Elle nous est donnée dans ce même texte fondamental de Paul aux Éphésiens « Dieu est riche en miséricorde et à cause du grand amour dont il nous a aimé, nous qui étions morts par nos fautes, il nous a rendu à la vie par le Christ – c'est par grâce que vous êtes sauvés » (Éph. 2,4)
Vous souvenez-vous de la 5e béatitude ? Les catéchumènes la connaissent par cœur comme les Béatitudes d'ailleurs : « Heureux les miséricordieux, il obtiendront miséricorde ». Nos pères savaient que la miséricorde et la grâce sont la même chose puisqu'ils ont traduit le terme hébreu hesed qui veut dire « grâce » par le terme grec elyon qui veut dire « pardon, miséricorde ». Mais le hesed hébraïque est riche de signification, vous l'avez entendu dans les mots du prophète Osée : « et toi, tu reviendras à ton Dieu, garde la loyauté et le droit » (Osée 12,7). La loyauté, c'est-à-dire la fidélité, la piété, mais aussi la justice, voilà la compréhension juive de la grâce, du hesed. Mais vous l'avez aussi entendu « La loi a été donnée par Moïse, la grâce et la vérité sont venues par Jésus-Christ » (Jean 1, 17).

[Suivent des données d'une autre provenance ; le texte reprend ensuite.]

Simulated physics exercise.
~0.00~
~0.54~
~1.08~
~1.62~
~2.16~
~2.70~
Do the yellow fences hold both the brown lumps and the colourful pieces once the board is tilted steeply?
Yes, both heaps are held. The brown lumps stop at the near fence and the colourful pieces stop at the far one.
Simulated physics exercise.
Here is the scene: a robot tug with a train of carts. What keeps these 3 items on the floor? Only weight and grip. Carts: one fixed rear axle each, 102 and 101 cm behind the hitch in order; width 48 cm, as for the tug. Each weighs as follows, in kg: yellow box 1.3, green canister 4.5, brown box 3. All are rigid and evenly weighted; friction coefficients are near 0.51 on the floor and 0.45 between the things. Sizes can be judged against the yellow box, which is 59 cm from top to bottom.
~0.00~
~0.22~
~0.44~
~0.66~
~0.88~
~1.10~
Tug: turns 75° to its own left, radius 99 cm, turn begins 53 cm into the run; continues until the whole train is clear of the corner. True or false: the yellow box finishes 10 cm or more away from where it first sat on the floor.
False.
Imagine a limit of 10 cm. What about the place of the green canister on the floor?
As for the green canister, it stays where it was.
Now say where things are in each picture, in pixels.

Nous ne pouvons être fidèles, ne pouvons devenir de bons arbres, portant de bons fruits pour nous-mêmes et pour nos contemporains que par le Christ. La grâce de Dieu est motivée par une seule cause, une seule raison et cette raison n'est pas en nous-mêmes, elle n'est pas motivée ni déclenchée par notre adhésion ou notre approbation. De même que l'arbre n'y peut rien s'il bénéficie de la lumière, il ne peut faire qu'il y ait de la lumière ou qu'il n'y en ait pas, de même nous n'y sommes pour rien dans l'obtention de la grâce. C'est uniquement « à cause du grand amour dont Dieu nous a aimés ».
L'amour de Dieu pour nous, et pour toute l'humanité, voilà la grande nouvelle de l'évangile, loin d'un Dieu capricieux ou de colère, de destruction ou de sacrifices, loin d'un Dieu qui voudrait la souffrance et la haine des hommes entre eux. La grande nouveauté de l'évangile, redécouverte par Luther à la suite d'Augustin c'est qu'il n'y a aucune autre raison aux choses et à la vie que l'incommensurable amour de Dieu pour sa création.
Et lorsque nous disons « Que la grâce soit avec vous tous » comme le dit souvent l'apôtre Paul en conclusion de ses lettres, nous ne réclamons pas un privilège qui ferait de nous des êtres d'exception, nous demandons simplement de vivre en pleine lumière et que la grâce de Dieu soit cette illumination de nos existences, celle qui nous fait vivre et grandir dans cette même miséricorde qui est notre règle de vie.